Num rápido estudo leigo; no celta insular galês, encontramos dinas para «cidade» e din para «castro» / «forte» (Pierre-Yves Lambert, La Langue gauloise). Sena é nome celta/túrdulo de Seia, mas sem sabermos significado original. Noto que no protocelta sindos seria «isto» – cf. https://en.wiktionary.org/wiki/Reconstruction:Proto-Celtic/sindos e https://en.wiktionary.org/wiki/san. Algo simploriamente, ficaria algo como "sindodin" ou "sandodin", «esta cidade».

Adicionalmente:

Diz-nos Pinho Leal, no seu Portugal Antigo e Moderno: Diccionario, «a todas as freguesias a que hoje se dá o nome de Sendim e Sindim se chamava antigamente Sandim».
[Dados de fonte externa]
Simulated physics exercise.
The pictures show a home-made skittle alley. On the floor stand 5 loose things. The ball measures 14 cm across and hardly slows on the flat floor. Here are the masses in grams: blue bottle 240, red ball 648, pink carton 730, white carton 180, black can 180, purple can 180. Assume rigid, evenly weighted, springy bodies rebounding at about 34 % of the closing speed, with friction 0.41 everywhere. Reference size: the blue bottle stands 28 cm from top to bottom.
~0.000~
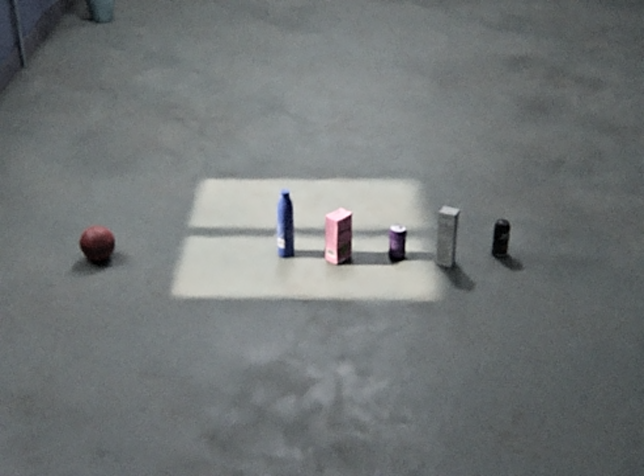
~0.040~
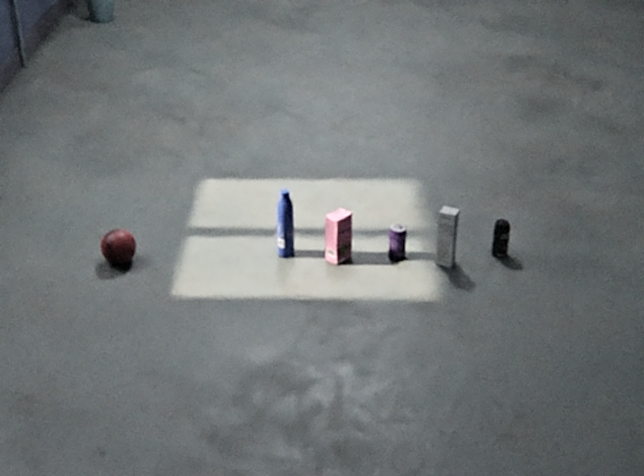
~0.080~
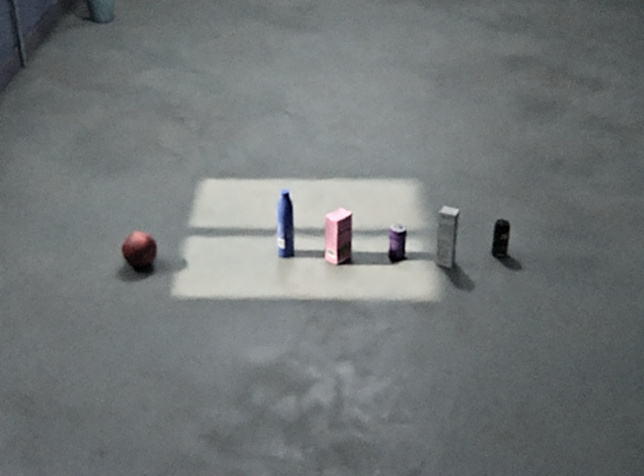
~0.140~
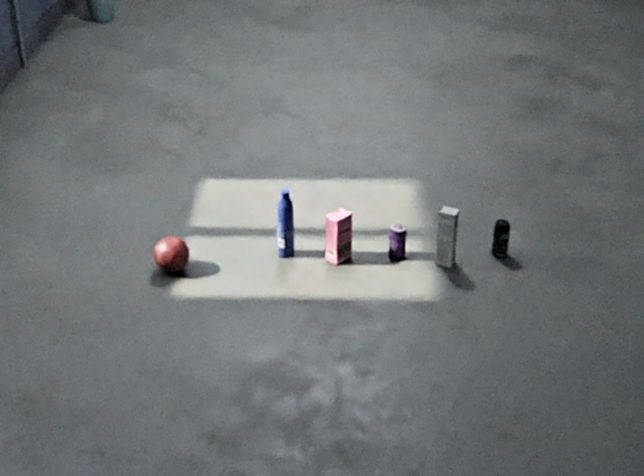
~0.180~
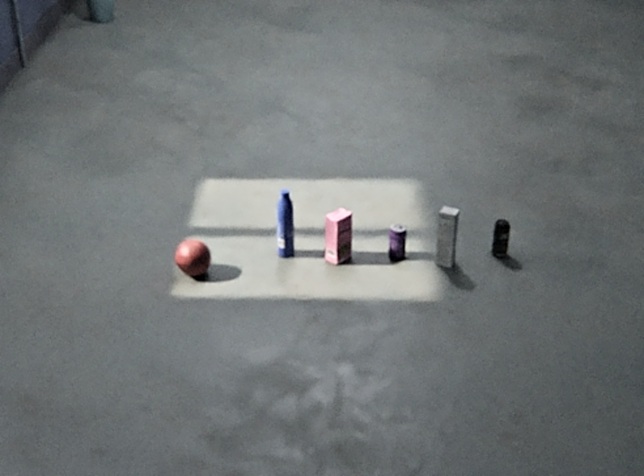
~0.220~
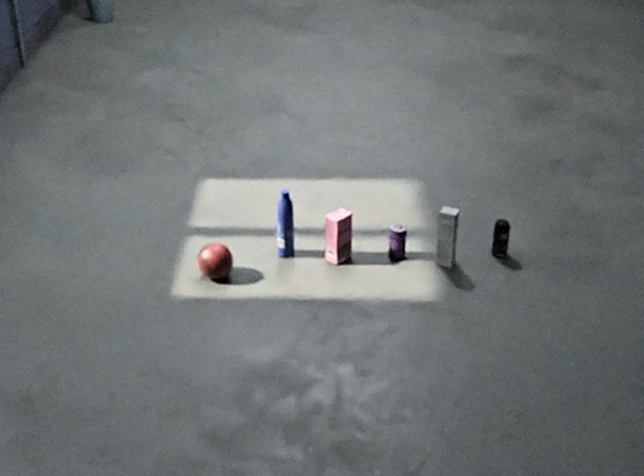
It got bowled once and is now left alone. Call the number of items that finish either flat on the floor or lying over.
Items over or lost: Zero.
After 0.52 s, ball 114 cm along; red ball near (388, 287).
After 0.92 s, things are still on the move.
In the end (1.2 s), all 5 under 8 cm from the start. At the end, from the last picture's camera, blue bottle near (286, 223), pink carton near (339, 237).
Almeida Fernandes e Joseph-Maria Piel teorizam boa parte destes topónimos serem germânicos, Pinho Leal contrapõe com diferenciados arabismos e latinismos para cada localidade.

Resposta

Agradecem-se as questões que o consulente levanta em relação a uma área de investigação a que nem sempre se dá a devida atenção.

Sem poder excluir completamente a hipótese de uma origem direta no céltico – plausível no norte da Galiza ou, talvez mais ainda, na região castelhano-aragonesa entre Sória e Teruel e menos provável na maior parte do atual território de Portugal continental –, a proposta de os topónimos em questão terem origem na antroponímia germânica é a mais aceite.
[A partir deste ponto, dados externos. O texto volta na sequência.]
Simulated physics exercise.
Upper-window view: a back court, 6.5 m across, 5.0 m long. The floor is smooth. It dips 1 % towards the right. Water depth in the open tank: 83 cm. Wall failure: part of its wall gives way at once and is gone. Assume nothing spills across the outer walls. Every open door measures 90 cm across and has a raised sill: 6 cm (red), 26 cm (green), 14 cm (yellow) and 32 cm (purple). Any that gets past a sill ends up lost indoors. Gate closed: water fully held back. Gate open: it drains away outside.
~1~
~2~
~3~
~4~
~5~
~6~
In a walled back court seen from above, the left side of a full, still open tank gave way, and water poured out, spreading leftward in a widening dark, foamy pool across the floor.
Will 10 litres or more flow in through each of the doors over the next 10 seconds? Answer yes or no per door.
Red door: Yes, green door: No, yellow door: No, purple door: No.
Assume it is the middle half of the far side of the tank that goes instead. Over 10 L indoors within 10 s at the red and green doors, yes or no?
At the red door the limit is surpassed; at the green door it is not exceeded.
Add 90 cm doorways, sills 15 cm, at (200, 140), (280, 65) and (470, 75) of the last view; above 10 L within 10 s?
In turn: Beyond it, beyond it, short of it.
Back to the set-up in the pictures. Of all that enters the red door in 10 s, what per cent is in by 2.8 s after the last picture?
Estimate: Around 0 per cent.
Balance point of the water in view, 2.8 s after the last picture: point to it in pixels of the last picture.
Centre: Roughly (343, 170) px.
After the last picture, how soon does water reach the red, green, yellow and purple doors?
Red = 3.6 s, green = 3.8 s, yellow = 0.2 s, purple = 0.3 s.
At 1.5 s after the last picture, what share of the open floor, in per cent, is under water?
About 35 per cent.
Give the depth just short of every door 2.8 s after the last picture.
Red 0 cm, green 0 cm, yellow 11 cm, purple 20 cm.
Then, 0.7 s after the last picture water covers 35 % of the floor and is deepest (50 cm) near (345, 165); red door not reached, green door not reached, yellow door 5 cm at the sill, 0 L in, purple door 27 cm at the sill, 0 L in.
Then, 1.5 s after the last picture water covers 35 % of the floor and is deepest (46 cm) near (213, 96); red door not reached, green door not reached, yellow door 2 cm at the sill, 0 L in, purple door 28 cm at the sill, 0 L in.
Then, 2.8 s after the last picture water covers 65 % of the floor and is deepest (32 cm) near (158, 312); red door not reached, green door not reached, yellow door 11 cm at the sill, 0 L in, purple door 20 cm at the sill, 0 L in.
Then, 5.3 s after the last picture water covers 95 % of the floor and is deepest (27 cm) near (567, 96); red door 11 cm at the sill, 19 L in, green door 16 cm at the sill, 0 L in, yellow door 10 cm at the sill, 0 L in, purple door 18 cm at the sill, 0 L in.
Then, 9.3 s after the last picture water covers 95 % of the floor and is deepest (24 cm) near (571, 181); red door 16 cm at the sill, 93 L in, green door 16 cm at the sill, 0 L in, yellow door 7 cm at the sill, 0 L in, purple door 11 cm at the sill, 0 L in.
Com efeito, muita da toponímia do norte de Portugal com a da Galiza e do ocidente das Astúrias e Leão se deve sobretudo aos nomes de proprietários que se estabeleceram na fase das chamadas presúrias autorizadas por reis e notáveis do reino alto-medieval galego-asturo-leonês. Esta é a hipótese mais provável que Piel defende e documenta solidamente e que Almeida Fernandes não parece contestar globalmente (pode é criticar no pormenor).
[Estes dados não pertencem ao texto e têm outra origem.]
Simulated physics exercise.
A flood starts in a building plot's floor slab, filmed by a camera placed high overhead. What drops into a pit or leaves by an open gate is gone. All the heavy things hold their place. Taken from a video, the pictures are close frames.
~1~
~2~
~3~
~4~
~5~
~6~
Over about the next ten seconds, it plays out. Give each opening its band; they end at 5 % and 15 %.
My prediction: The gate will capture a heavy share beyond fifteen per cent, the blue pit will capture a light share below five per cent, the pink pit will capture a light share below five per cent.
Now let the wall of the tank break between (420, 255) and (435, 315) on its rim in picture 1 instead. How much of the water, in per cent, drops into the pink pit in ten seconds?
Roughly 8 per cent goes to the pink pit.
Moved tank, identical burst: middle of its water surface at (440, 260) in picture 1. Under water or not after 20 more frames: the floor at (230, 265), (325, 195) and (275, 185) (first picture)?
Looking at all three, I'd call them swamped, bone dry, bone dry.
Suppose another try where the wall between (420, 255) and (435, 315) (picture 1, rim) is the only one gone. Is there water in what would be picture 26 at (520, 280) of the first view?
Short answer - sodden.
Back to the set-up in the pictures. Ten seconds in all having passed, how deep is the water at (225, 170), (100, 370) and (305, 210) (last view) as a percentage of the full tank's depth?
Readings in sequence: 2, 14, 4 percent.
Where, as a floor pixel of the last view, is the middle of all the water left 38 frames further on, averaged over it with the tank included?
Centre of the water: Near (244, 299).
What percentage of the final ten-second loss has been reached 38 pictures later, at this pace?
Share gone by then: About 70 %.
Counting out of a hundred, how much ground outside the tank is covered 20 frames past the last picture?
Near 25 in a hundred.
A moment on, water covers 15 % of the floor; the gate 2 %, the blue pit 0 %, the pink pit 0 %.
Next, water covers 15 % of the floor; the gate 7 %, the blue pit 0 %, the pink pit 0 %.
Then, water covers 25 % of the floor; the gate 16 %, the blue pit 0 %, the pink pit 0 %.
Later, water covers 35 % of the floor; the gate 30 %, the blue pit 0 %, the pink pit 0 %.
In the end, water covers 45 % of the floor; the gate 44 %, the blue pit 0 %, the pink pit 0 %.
Quanto a Pinho Leal, sem rejeitar a importância da sua obra Portugal Antigo e Moderno, sobretudo pelo registo de lendas à volta da toponímia, é, no entanto, um autor ultrapassado pelo trabalho científico de Leite de Vasconcelos, Joaquim da Silveira, Ferraz de Carvalho, José Joaquim Loureo, entre outros investigadores, muitos deles com trabalhos publicados na Revista Lusitana e em O Instituto. Mais tarde, os trabalhos dos já mencionados Piel e de Almeida Fernandes, aos quais se junta Pedro Cunha Serra, são marcantes, sobretudo os do primeiro, no que toca a toponímia de origem germânica. Mais recentemente, para os estudos da toponímia mais arcaica, das épocas pré-romana e romana, destacam-se os trabalhos de Amílcar Guerra e de Jorge de Alarcão.

Quanto aos topónimos em questão, segue-se a cada uma breve atribuição etimológica:

– Sande (Lamego): remonta à forma Sandi, genitivo de Sandus, forma alatinada de um antropónimo com origem no gótico *sanþ1, «verdadeiro»2.

Sendim da SerraSendim da Ribeira (situam-se no concelho de Alfândega da Fé): de Sendini, genitivo do antropónimo Sendinus, com origem no radical gótico *sinþ, «caminho, ida, expedição militar»; não é de excluir que, pelo menos, em Portugal, alguns casos de Sandim estejam por Sendim e vice-versa.

– Sinde (Tábua): é variante de Sende (Monção), e tem também origem no gótico *sinþ, «caminho, ida, expedição militar».

Em suma, todos têm origem em nomes próprios medievais de origem germânica (mais precisamente, gótica).

 

1 Na escrita gótica, o caráter þ representa geralmente uma consoante interdental surda, semelhante à que se produz em inglês, por exemplo, em thought («pensado, pensamento»)

2 Consultaram-se as seguintes fontes: Joseph-Maria Piel, "Os nomes germânicos na toponímia portuguesa", Boletim de Filologia, 1939, pp. 334/335; Joseph-Maria Piel e Dieter Kremer, Hispano-gotisches Namenbuch, Heidelberga, 1976; José Pedro Machado, Dicionário Onomástico Etimológico da Língua Portuguesa, 2003.